Sería muy bueno que los amigos de la paz a cualquier costo, de cualquier tendencia, nos ayuden a disuadir el temor que despiertan las tesis del ideólogo de la paz, el filósofo Sergio Jaramillo: 1. Haber igualado a la guerrilla con el estado colombiano. 2. Haber validado el discurso de las causas objetivas del conflicto y por añadidura que en la base del mismo está el problema de la tenencia de la tierra. 3. Sostener que en La Habana en cosa de meses (no de años) no se firmará la paz, porque esta no es un acto sino un proceso, no es el cese de hostilidades sino la resolución de los conflictos sociales. 4. En consecuencia con la anterior, ofrecer la apertura de un periodo de transición de diez años durante los cuales se pondrán en marcha los acuerdos. 5. La ocurrencia de crear zonas de reserva campesina con más de un millón de hectáreas donde se refugiará y gobernará la guerrilla sin dejación de armas (bastante parecido a la zona de distensión de El Caguán) y, 6. Proponer la creación de circunscripciones electorales de paz en territorios conflictivos con la ilusa idea de que es para campesinos excluidos.

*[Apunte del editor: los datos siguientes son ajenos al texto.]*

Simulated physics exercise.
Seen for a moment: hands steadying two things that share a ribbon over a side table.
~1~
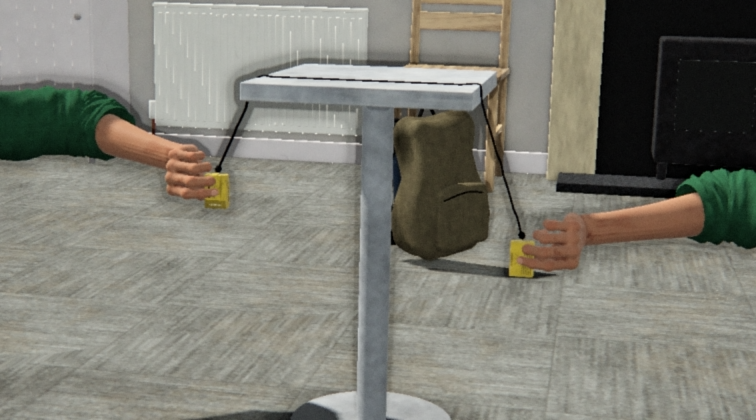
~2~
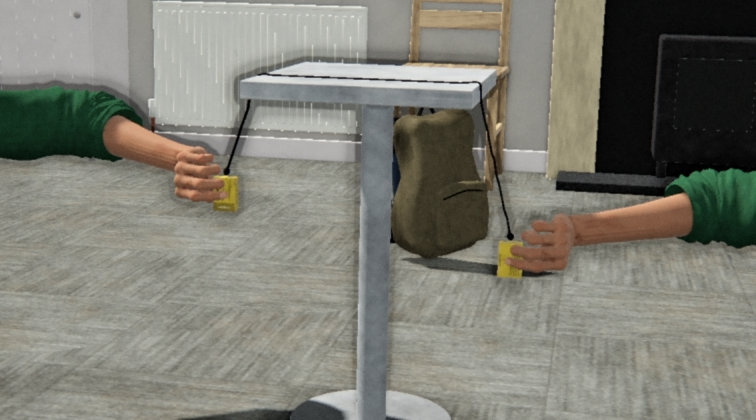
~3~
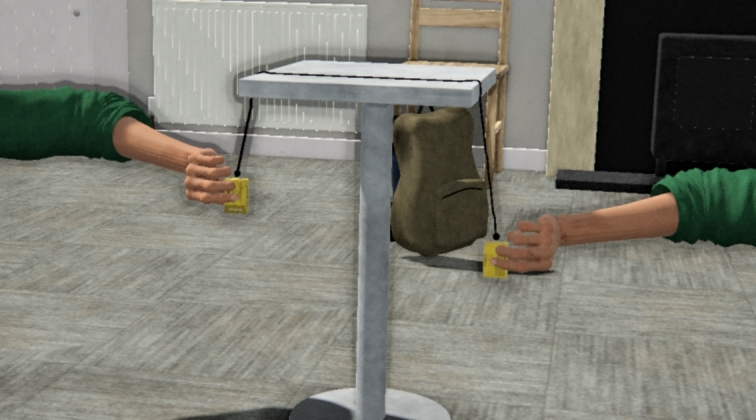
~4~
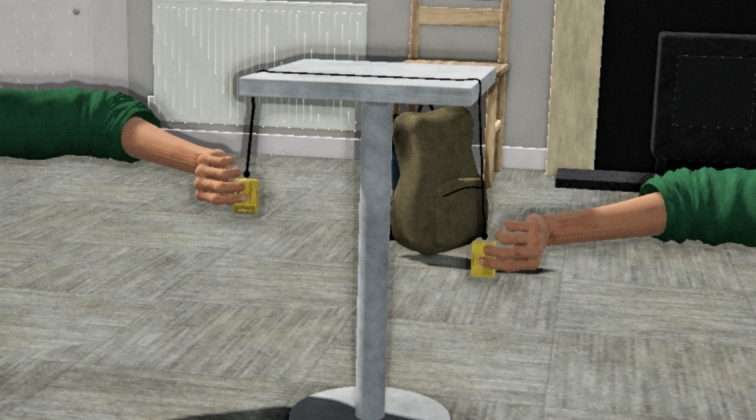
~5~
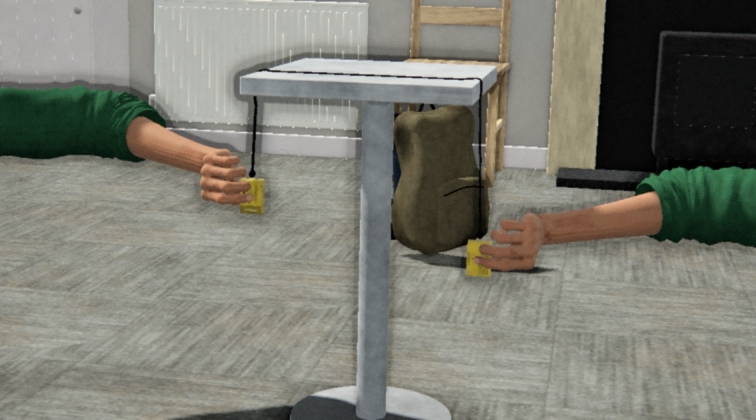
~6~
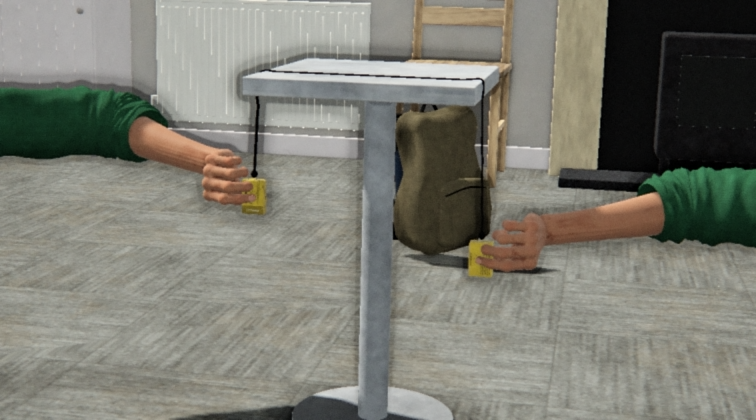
At first, two green-sleeved hands hold yellow matchboxes out to either side of a small table, joined by a dark ribbon draped over its top. Both hands move inward, drawing the slanted ribbon ends nearly upright, with the right matchbox lower than the left. Then they barely move.
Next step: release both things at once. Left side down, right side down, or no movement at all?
No movement.
Then, 0.70 s past the final frame, left matchbox at the same height near (255, 180); right matchbox at the same height near (473, 261).
Then, 1.34 s past the final frame, left matchbox at the same height near (257, 184); right matchbox at the same height near (475, 261).
When it is over, left matchbox at the same height near (257, 183); right matchbox at the same height near (475, 263). The ribbon hangs still.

¿Por qué es extremoderechismo exigir a las guerrillas el cese del vulgar matoneo de policías, de atentados contra la infraestructura nacional, de ataques a civiles con sus bombas artesanales y de producción de toneladas de coca?
¿Es que no tenemos derecho, sin ser espetados de extremistas, como hizo Hoyos con el candidato presidencial Óscar Iván Zuluaga, de hacer reparos ante la perplejidad de nuestros negociadores con el envalentonamiento de los líderes farianos?
Las recientes declaraciones del presidente Santos, comandante supremo de las Fuerzas Militares en el sentido de que “pensaría dos veces” ordenar un ataque contra el jefe guerrillero Timochenko, refrendadas por su ex ministro consejero, Lucho Garzón, persona clave en la campaña de reelección que dijo, sin pestañear ni titubear: “No toquen a Timochenko ni toquen la reelección del presidente Santos”, ¿no son como para tener los pelos de punta?
Ni con insultos ni con amenazas de imposición lograrán acallar las voces críticas.